CFP: Utopias and dystopias in cinema: Metropolis (2027), one hundred years later (Deadline: July 31, 2026)
The year 2027 marks the centenary of the release of Metropolis, a monumental cinematic work directed by Fritz Lang and written by Thea von Harbou. A hundred years later, the political themes, as well as the hopeful and apocalyptic visions of society addressed in the film, remain relevant today.
The film was one of the most ambitious productions in German cinema, encapsulating the aesthetic and ideological tensions of its time. Its influence on the imagination of science fiction and dystopia reaches to nowadays and is immeasurable, as this work brings together various narrative, imaginative and mythological traditions, establishing a visual and architectural legacy that has shaped the history of cinema.
Besides its important role in the history of cinema, Metropolis addresses central issues such as the relationship between technology and the body, the symbolic organisation of urban space, the social fragmentation of individuals in the post-war period, the role played by women in Weimar society, and the issue of artificial intelligence, which was already beginning to emerge at that time. Its evocative potential resides, to a large extent, in its transdisciplinary nature, bringing together both fantastical and science-fiction imaginaries, experimentally intertwining architecture, literature and dance, amongst other artistic expressions, to make them part of the avant-garde spirit that predominantly pulsed through the early days of cinema.
This dossier invites submissions that approach Metropolis from analytical, historical and comparative perspectives, taking into account the relevance of its legacy and the resonance its discourse has in our time. Particular consideration will be given to proposals that explore its symbolic dimension, its capacity to shape subsequent audiovisual dystopian imagery, and its relevance to current socio-cultural forms.
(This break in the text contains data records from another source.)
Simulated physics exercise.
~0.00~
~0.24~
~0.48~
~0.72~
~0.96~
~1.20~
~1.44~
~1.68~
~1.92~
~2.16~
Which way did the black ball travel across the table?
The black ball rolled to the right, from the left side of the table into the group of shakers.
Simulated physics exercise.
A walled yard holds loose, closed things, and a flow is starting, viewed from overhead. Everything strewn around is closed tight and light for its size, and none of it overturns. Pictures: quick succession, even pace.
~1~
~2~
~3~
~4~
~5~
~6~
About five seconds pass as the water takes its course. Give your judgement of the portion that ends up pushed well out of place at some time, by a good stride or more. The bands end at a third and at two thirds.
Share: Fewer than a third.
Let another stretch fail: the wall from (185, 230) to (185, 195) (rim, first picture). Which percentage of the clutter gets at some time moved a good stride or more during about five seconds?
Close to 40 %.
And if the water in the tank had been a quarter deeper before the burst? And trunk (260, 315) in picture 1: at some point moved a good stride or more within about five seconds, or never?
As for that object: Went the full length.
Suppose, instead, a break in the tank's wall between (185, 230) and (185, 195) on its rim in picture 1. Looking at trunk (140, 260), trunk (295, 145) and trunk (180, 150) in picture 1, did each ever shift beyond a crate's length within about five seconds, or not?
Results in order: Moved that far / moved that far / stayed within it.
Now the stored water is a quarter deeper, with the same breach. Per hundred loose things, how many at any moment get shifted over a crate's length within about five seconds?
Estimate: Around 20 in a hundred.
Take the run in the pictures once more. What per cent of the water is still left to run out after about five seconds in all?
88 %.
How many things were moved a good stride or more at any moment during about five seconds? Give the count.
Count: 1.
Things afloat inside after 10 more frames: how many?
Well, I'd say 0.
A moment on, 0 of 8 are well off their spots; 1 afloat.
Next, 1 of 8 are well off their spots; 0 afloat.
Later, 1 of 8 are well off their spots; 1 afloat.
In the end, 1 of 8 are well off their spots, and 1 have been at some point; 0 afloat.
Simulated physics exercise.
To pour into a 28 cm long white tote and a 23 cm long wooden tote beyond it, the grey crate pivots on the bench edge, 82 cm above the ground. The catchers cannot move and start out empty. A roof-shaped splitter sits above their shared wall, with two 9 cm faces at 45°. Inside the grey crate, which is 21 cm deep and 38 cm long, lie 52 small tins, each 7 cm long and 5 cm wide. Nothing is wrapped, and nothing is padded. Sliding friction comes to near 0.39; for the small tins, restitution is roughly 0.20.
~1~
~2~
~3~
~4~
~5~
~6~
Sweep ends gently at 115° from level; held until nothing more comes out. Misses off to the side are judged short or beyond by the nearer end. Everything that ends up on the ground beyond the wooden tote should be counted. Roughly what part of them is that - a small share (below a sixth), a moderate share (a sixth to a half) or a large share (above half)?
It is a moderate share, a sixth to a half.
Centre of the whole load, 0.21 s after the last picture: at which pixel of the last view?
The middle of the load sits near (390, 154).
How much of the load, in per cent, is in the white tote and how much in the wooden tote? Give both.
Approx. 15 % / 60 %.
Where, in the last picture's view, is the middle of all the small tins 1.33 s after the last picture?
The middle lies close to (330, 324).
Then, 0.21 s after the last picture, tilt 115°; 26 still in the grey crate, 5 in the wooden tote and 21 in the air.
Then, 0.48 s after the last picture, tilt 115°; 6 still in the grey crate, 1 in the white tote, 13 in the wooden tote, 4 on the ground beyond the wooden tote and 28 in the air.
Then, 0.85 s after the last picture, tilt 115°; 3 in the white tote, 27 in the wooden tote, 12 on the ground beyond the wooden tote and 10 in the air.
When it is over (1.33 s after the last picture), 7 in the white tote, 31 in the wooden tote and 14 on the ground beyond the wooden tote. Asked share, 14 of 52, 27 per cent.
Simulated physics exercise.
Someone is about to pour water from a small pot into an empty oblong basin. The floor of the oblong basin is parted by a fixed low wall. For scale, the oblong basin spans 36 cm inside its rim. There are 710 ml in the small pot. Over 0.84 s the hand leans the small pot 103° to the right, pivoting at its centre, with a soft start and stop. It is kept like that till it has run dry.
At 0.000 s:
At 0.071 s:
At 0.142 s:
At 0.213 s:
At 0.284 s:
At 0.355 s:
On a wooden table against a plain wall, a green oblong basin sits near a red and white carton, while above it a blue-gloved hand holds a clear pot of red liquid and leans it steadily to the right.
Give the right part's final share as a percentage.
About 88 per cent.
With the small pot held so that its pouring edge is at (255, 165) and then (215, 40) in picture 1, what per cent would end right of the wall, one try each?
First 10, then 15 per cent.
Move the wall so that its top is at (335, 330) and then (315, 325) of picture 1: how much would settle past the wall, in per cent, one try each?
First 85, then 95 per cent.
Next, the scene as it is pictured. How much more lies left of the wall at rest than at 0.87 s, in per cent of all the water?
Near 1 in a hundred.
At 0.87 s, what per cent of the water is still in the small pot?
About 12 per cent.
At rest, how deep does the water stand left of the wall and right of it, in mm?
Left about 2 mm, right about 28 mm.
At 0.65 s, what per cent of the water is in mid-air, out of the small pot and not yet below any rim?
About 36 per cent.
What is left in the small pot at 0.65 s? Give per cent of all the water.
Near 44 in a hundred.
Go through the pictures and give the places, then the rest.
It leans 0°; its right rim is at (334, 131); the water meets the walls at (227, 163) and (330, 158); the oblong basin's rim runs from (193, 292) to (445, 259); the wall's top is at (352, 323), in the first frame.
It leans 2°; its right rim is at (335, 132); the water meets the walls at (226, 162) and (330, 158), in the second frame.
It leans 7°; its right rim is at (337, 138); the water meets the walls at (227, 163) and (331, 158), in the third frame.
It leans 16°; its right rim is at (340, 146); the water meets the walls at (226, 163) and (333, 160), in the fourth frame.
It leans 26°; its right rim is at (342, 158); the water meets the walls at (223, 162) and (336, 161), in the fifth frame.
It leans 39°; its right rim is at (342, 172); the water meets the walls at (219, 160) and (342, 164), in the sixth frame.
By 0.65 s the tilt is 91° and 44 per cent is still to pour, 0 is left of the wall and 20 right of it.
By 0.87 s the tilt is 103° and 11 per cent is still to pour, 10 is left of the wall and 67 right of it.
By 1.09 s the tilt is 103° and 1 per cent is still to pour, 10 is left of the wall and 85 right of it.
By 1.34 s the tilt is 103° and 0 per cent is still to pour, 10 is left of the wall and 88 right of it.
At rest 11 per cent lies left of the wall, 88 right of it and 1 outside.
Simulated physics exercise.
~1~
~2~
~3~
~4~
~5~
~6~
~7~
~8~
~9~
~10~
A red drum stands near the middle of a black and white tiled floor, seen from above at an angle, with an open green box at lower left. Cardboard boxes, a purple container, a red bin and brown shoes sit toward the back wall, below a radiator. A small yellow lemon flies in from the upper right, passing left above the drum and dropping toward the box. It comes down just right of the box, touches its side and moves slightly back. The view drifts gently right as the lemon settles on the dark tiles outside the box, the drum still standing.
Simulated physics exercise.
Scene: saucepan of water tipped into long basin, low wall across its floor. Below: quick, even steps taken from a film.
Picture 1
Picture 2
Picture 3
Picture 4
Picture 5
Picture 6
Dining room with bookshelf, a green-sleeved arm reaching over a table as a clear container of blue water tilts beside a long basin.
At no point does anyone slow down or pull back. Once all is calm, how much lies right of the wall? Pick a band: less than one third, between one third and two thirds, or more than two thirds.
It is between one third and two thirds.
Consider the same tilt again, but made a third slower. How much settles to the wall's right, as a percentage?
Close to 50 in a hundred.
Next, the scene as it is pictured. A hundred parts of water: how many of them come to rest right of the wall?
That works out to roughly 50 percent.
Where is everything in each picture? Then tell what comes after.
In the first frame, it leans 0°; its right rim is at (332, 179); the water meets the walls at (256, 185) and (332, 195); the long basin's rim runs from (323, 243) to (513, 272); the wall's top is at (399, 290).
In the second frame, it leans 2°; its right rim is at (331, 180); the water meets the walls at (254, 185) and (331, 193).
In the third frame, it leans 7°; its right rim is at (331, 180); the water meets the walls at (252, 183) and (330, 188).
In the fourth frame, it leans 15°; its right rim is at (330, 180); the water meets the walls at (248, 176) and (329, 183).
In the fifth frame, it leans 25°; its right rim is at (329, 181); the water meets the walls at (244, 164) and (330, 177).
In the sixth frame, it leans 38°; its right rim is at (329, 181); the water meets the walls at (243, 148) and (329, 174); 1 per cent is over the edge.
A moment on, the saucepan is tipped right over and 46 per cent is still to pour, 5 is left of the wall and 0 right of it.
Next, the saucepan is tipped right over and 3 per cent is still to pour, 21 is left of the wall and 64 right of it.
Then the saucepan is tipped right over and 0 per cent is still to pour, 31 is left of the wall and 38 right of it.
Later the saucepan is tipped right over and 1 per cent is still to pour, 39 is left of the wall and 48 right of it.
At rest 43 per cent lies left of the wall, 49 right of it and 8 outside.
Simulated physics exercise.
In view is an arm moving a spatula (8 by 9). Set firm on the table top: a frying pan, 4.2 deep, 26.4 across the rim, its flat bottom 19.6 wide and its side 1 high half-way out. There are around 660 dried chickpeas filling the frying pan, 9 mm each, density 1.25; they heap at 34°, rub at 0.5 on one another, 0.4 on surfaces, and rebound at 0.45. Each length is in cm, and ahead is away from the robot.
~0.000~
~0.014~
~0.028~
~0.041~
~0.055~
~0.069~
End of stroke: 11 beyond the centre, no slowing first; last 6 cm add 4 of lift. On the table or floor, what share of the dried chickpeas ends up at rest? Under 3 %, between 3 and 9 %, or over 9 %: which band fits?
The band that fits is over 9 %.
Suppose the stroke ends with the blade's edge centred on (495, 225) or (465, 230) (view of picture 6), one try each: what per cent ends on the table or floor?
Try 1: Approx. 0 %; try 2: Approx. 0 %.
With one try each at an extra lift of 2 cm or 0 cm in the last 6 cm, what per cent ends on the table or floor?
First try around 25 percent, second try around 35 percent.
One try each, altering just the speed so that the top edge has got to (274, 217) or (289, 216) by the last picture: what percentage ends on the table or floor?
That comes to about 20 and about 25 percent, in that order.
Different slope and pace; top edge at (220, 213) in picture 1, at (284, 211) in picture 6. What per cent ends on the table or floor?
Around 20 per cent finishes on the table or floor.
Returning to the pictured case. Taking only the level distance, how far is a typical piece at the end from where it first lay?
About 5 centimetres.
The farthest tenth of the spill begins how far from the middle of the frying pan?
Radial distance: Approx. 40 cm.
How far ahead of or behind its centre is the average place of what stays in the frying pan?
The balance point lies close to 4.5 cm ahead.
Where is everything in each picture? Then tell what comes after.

The main thematic areas under consideration are:
- Dystopian/utopian dimension: the legacy of Metropolis in projecting imperfect futures
- Metropolis and contemporary science fiction: relationships, connections and influences
- The automaton, the double and forms of the posthuman in Metropolis
- Gender and the body: feminine representations in Metropolis
- Influences and reinterpretations of Metropolis in contemporary audiovisual culture
- City and architecture: symbolism of modern space
- Technology and the body: alienation, mechanisation and subjectivity in Metropolis
- The symbolic as a form of communication: Metropolis and religious and political symbolism
- Metropolis in the Weimar context: social imagination and ideological tensions
- Metropolis’s relationship with Expressionist cinema
- Metropolis as a whole: dialogues between the novel and the film
This thematic dossier is coordinated by Marcos Jiménez González (Faculty of Social and Human Sciences, University of Zaragoza) and Luis N. Sanguinet (Faculty of Communication Sciences, Rey Juan Carlos University).
Marcos Jiménez González holds a degree and a PhD in Philosophy and is a lecturer in Aesthetics and Art Theory at the University of Zaragoza. He has been a postdoctoral researcher at the CSIC Institute of Philosophy and at the Complutense University, as well as a lecturer at Rey Juan Carlos University. Author of Romanticismo, técnica y poder en la arquitectura de Albert Speer (Ápeiron, 2018) and Fritz Lang y el expresionismo (Shangrila, 2022), he has edited collective works and monographs and published in academic and popular journals on cinema, philosophy and audiovisual communication. His research focuses on the dialogues between narrative and visual arts, the relationship between cinema and ideology, and the scope of aesthetic imaginaries, centring on avant-garde cinema and its influence on other narrative forms.
Luis Nahuel Sanguinet García is a Research Fellow at Rey Juan Carlos University and is writing his doctoral thesis on the symbolism of the door in German Expressionist cinema, under the joint supervision of Prof. Dr. Lorenzo Torres of the URJC and Prof. Dr. Malte Hagener of Phillips University Marburg. He holds a degree in Audiovisual Communication from the URJC, a Master’s in Audiovisual Production and Distribution from the HDM El Submarino art school, and a Master’s in Philosophical Criticism and Argumentation from the Autonomous University of Madrid. He has worked on the supervision of audiovisual dossiers for the Observatorio del Futuro and as an illustrator for the publisher Ápeiron Ediciones. He is the author of Aproximaciones estéticas a la puerta (Ápeiron, 2016) and a chapter in De Gran Hermano a El Juego del Calamar (Cátedra, 2024). He has been part of the ATAD Research Group (Analysis of Audiovisual Text) at the Complutense University of Madrid and currently collaborates with the INECO Consolidated Research Group (Innovation, Education and Communication), linked to the URJC.
The deadline for submitting full, original articles is July 31, 2026.
Submitted articles will be subject to a selection process (by the editors) and double-blind peer review (by external reviewers). Texts must be no longer than 8,000 words and include, in Portuguese and English (and also in Spanish, if that is the language of the text): a title, an abstract of up to 300 words and a maximum of 6 keywords.